17 апреля, понедельник. Вчера, в 7-м часу, с Казанского вокзала уехал в Ижевск, где пройдет заседание Приемной комиссии. В купе долго разговаривали: А.А.Бологов, М.П.Лобанов, Ю.Пшенкин и Женя Попов. С нами едет Женя Некрасов, мой ученик, которого я когда-то случайно встретил в гостинице в Горьком. Он едет от "Литроссии". Вот так человеческая жизнь меняется под влиянием одного разговора. Изредка в купе заходил Юрий Кузнецов, первый поэт России. Я смотрел на его вечно сонное, блоковско-печальное лицо, стареющую, в морщинах, шею. Много говорим о России, о современном ее положении. Пшенкин пересказывал любопытную теорию о выращивании душ на земле, как некий продукт для инопланетян.
День Пасхи. Накануне я был на даче и вернулся в Москву утром, написал предисловие к книжке "Я и я" — молодые писатели и ученики. Книжку собрала моя ученица по студии на улице Писемского Рада Полещук. Закончил вторую главу — "Общежитие". Теперь впереди "Правительство".
Вечером в Ижевске состоялась первая встреча. Нам представили молодую литературу — жуткая проза, но мне очень понравились Вячеслав Кириллов, мальчик-поэт (стихотворение о рыжем афганце), и Алла Кузнецова, ей пятьдесят, пишет стихи о любви и о праздной весенней земле. Но их комиссии по каким-то местным соображениям не представляют. Потом был концерт Удмуртского народного ансамбля. Интересно, как среди их песен живут "Семеновна" и другие русские песни.
С приехавшим позднее Славой Шугаевым говорили о моей идее неприсоединившихся писателей. Друзья и по ту, и по другую сторону баррикад. И с теми нехорошо, и с этими противно.

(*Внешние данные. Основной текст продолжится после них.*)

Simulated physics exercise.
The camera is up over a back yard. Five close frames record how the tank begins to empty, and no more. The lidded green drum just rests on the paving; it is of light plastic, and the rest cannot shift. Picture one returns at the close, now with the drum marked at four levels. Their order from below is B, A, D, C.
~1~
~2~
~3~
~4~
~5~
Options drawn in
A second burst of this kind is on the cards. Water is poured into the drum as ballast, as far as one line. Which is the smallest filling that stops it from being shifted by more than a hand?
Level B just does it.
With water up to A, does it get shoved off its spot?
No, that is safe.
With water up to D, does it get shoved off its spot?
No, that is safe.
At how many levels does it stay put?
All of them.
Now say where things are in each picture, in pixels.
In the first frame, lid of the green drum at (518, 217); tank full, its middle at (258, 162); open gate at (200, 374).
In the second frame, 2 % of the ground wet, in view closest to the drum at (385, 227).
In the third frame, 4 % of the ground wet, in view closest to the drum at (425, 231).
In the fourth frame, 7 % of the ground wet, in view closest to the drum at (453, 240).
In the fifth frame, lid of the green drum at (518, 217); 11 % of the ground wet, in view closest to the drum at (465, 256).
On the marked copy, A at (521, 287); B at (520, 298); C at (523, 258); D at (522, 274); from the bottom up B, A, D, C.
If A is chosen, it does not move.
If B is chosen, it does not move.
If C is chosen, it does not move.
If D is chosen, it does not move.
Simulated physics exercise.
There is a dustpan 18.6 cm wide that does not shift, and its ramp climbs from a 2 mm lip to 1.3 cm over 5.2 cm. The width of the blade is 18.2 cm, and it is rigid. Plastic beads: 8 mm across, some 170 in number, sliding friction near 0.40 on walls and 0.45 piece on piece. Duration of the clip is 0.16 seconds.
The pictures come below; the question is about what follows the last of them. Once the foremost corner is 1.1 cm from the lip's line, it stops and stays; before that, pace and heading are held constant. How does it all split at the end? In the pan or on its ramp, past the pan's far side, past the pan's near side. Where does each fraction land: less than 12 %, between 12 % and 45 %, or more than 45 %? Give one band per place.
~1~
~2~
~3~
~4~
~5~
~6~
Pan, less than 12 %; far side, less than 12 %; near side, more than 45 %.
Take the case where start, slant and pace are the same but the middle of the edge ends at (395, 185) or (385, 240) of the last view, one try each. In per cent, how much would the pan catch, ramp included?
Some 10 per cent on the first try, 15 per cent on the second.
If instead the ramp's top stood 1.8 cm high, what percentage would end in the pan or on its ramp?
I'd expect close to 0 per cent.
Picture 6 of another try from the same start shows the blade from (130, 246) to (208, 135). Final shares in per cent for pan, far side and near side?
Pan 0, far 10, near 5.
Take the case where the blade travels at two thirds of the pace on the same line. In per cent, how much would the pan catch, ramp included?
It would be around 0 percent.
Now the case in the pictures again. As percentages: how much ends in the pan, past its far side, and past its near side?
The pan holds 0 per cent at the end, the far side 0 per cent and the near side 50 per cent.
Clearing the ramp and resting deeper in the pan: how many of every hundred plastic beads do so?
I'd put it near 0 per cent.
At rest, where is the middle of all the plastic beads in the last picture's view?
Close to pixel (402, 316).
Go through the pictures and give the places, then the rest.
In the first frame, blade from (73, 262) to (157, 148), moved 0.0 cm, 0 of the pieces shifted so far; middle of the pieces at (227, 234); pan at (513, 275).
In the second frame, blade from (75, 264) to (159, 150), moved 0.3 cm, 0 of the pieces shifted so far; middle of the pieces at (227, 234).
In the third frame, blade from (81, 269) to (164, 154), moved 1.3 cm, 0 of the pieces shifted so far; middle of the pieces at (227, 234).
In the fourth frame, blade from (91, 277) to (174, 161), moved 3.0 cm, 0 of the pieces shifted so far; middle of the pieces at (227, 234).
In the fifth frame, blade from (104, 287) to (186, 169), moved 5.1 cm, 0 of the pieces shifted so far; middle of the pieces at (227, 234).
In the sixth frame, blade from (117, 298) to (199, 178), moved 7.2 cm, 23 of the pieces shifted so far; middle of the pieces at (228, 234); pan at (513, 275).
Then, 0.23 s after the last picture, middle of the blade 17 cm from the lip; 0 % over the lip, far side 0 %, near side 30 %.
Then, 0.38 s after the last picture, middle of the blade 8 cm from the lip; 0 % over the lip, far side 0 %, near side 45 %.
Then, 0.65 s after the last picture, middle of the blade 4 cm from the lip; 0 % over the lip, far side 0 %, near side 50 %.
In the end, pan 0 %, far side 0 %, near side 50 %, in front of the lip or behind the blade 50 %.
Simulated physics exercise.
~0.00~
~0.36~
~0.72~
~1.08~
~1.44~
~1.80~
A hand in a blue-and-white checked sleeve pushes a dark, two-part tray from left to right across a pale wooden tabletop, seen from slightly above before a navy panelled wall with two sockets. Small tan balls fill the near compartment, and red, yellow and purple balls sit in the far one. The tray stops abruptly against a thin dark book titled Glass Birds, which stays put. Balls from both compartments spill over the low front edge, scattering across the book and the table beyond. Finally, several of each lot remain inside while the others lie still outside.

25 апреля, среда. Обычное дело — не получается изо дня в день вести дневник. Уже в Ижевске нахлынули заботы и неудобства, которые постоянно меняли распорядок дня, а уже возвращение в Москву. Летели поздно вечером, и четверг обернулся невероятными хлопотами. Летели со Славой Шугаевым. Пьяный Шугаев — тяжелый груз, еле-еле нашел машину, чтобы отправить его на дачу.